I was 8 when I was first subjected to the Solid Gold Dancers. And to me they looked like cut-scene space-transvestites from Star Wars. Which might’ve been kinda cool if not for all those goddamned Olivia Newton-John songs. At the time, I just thought it was all part of my father’s ongoing campaign of domestic terrorism against me, the goal of which was to ruin my life. Though I suppose that this is the inadvertent goal of most fathers. Meanwhile, the old man watched Solid Gold every week with a steely, stoic expression. He never let on just how much he was enjoying himself. I guess I should just be grateful that there wasn’t an internet in 1980.
It took Air Supply to show me the way. With a little help from the Solid Gold Dancers.
One traumatic Saturday night, the Dancers pulled out all the stops in their spastic neon ballet set to Air Supply’s future classic “Making Love Out of Nothing At All”. Because if you’re gonna do interpretative dance to 80s songs, you might as well do it to a Jim Steinman composition. (If you don’t know who Jim Steinman is, you know his songs. He’s the flaming MC of all things Melodramatic and Douchelike, responsible for Bonnie Tyler’s “Total Eclipse of the Heart”, Celine Dion’s “It’s All Coming Back to Me Now”, the Sisters of Mercy’s “More”, and pretty much every godawful thing that Meatloaf ever recorded.)
It was a hot mess. The Solid Gold Dancers were inspired – they danced like they’d never danced before. They really were making love out of nothing at all. Well, it was nothing at all, unless you count all the dry-humping going on. Whoever washed the Solid Gold floors after each taping had quite a task.
And then I got it. That was the point of all this Special Family TV Torture Time. The old man was trying to teach me something. And really, it’s one of life’s most valuable lessons, if you’re a boy.

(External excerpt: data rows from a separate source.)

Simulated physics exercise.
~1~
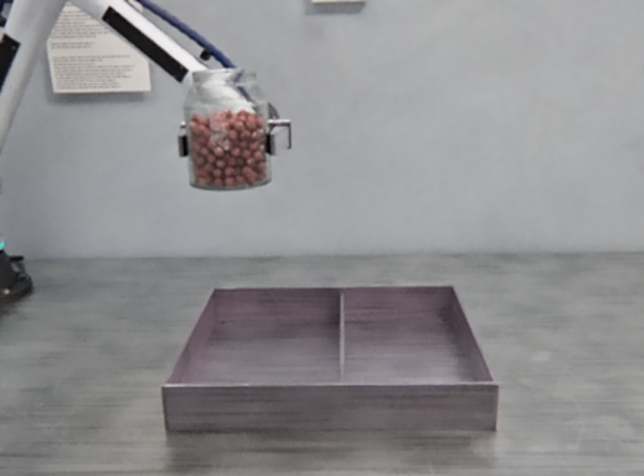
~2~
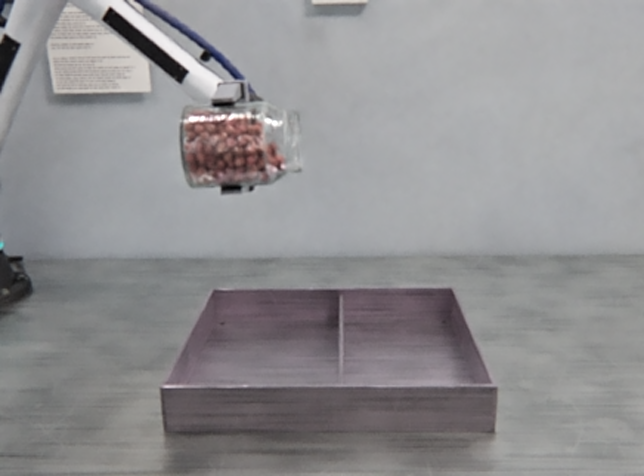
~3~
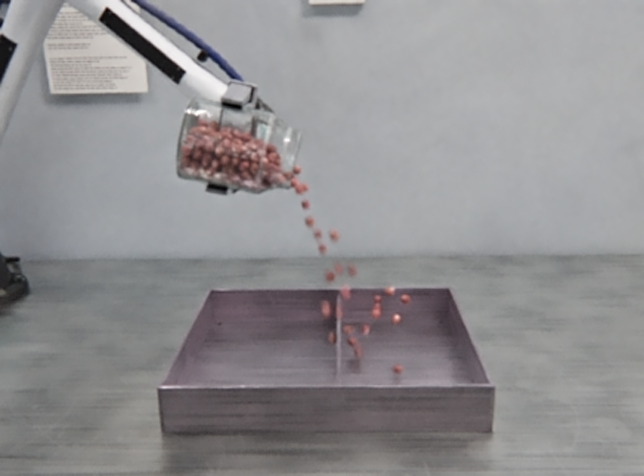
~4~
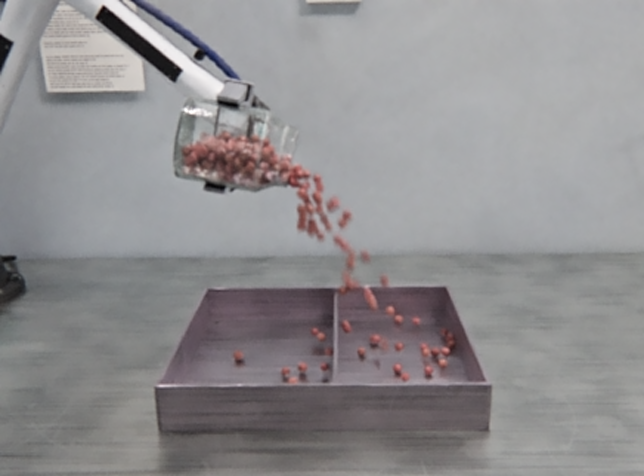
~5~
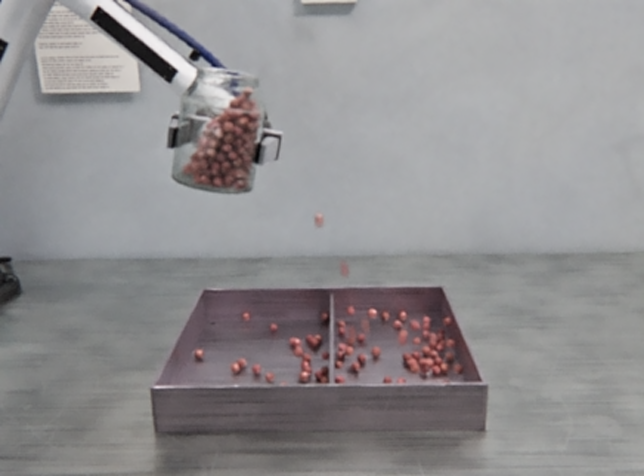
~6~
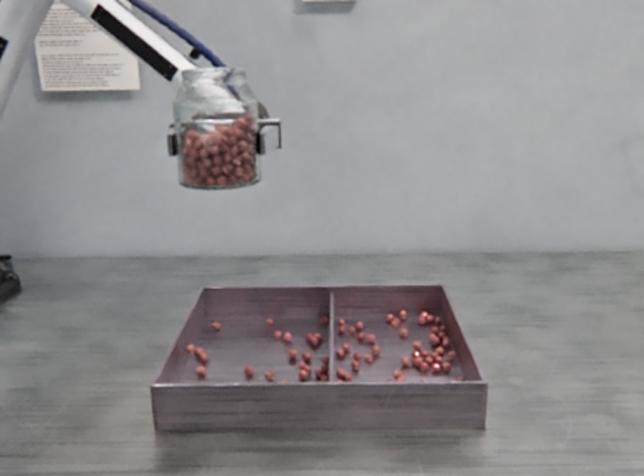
A robot arm tipped a glass jar of reddish beads to the right, spilling some into both parts of a divided tray below, then turned it upright again, still more than half full, with more of the scattered beads in the right part.
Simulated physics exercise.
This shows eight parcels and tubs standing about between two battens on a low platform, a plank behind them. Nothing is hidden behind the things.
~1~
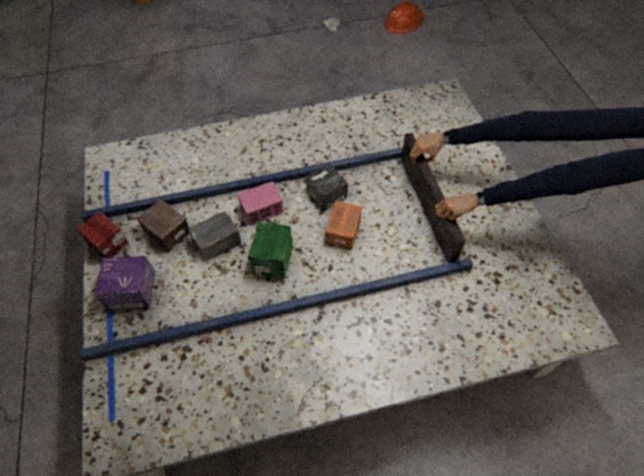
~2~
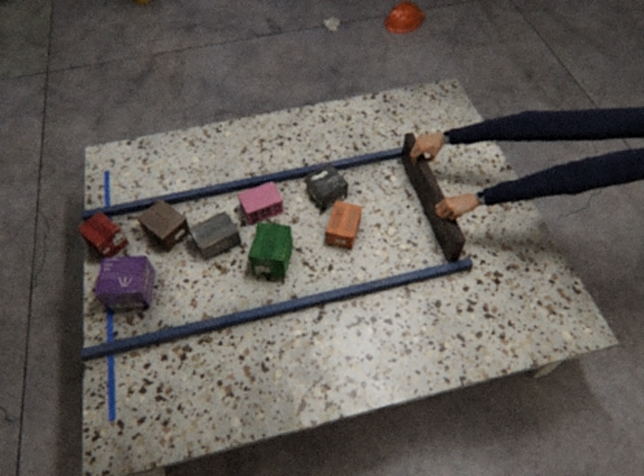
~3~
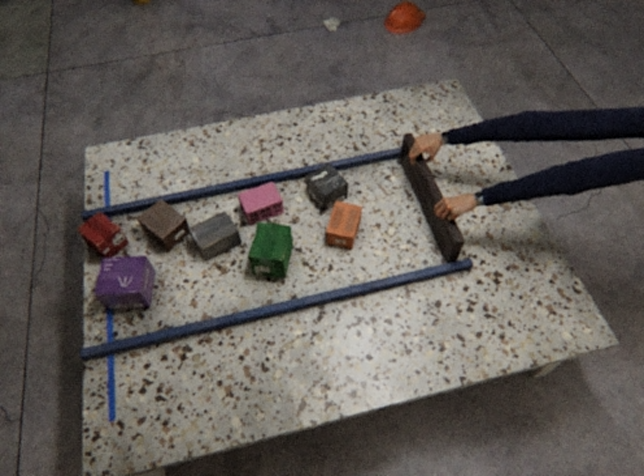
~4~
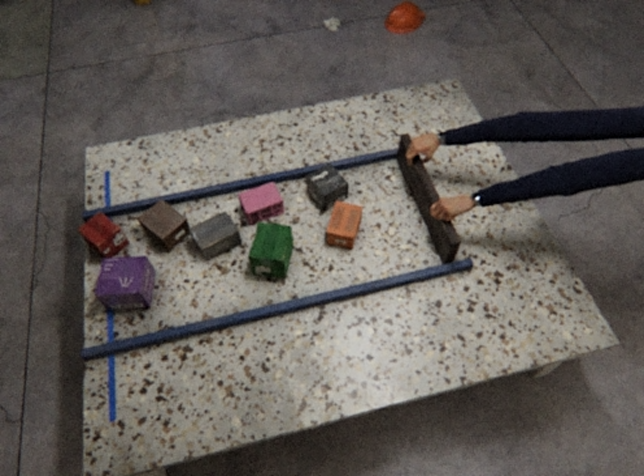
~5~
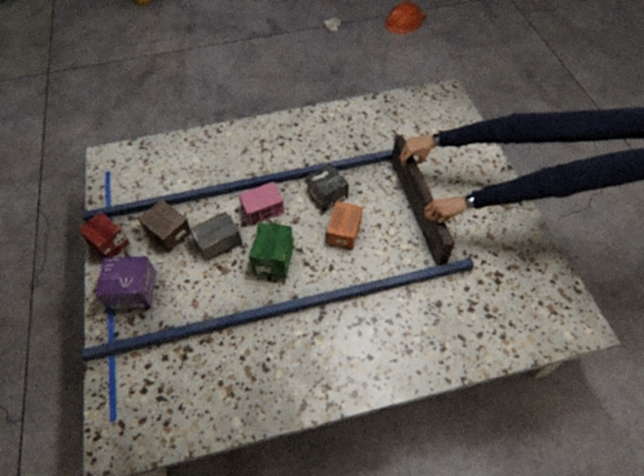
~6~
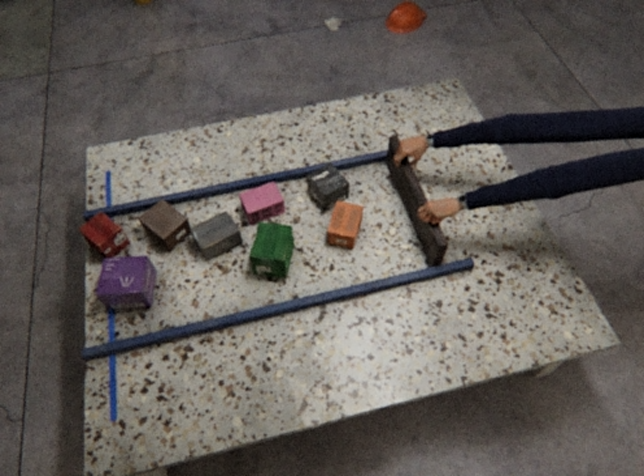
In this clip, eight colored boxes sit between two dark rails on a speckled platform, motionless, while two hands at the right hold a dark plank and slide it slightly left toward them, without touching any box.
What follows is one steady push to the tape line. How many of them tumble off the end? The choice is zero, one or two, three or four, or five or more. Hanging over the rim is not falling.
In the end the number that fall off is five or more.
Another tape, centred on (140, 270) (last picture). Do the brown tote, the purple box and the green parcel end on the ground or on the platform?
The brown tote drops off, the purple box falls, the green parcel stays on.
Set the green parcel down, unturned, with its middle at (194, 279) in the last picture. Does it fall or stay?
Then it drops off.
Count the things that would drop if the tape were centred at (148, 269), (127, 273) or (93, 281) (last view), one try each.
It would be 3, 6 and 8.
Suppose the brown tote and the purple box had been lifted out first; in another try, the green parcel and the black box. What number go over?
4 in the first case, 4 in the second.
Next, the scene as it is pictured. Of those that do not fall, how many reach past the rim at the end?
2 of them.
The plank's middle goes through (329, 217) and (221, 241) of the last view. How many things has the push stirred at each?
By then 2, and 8.
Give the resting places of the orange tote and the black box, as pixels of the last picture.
The orange tote at (92, 285), the black box at (90, 233).
Early on, none off yet; red parcel at rest near (105, 236); purple box at rest near (128, 282); brown tote at rest near (166, 225).
A while later, none off yet; red parcel at rest near (105, 236); purple box at rest near (128, 282); brown tote travelled a little near (147, 227).
Further along, one off so far; red parcel in the air near (71, 302); purple box travelled about its own width near (80, 309); brown tote travelled well along near (78, 232).
Finally, the number that fall off is five or more; lost, pink crate, green parcel, grey box, brown tote, purple box and red parcel.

When there is no clear avenue to porn, you just make your own. A little visual stimuli, a glass (or 8) of wine, a penis, and a quick jack-it of the imagination. Boys don’t have a word for this process, but I believe that this is what women refer to as objectification.
My response? And how! Because porn is expensive – objectification is free. Actually, it’s better than free. It’s like arts and crafts for boys, without all that girly arts and crafts stuff.
It might not be the real thing. And I’m told on a near-daily basis that it most certainly is not love. But in a pinch it’ll do. Because there really are some things that you can make – by yourself and for yourself – and out of nothing at all.
Gosh, my kids are gonna be soooo fucked up.




August 28th, 2008 at 1:56 pm
I love everything you write! You amuse me!!!!!!!!!!
August 28th, 2008 at 2:20 pm
Oh my lord did I love the solid gold dancers. Those ladies taught this five year old how to roll around on the ground and call it dancing. Lol great post!
August 29th, 2008 at 10:05 am
on behalf of all canadians, yer welcome.
that was hilarious. thanks for the giggle-shits.
August 30th, 2008 at 10:14 am
Thank’ee thank’ee one and all. Please remember that I am also available for personal appearances and motivational seminars.
Steff, I just want you to know that as an ex-pat of a border town, I still have a little Gord Downie in my soul.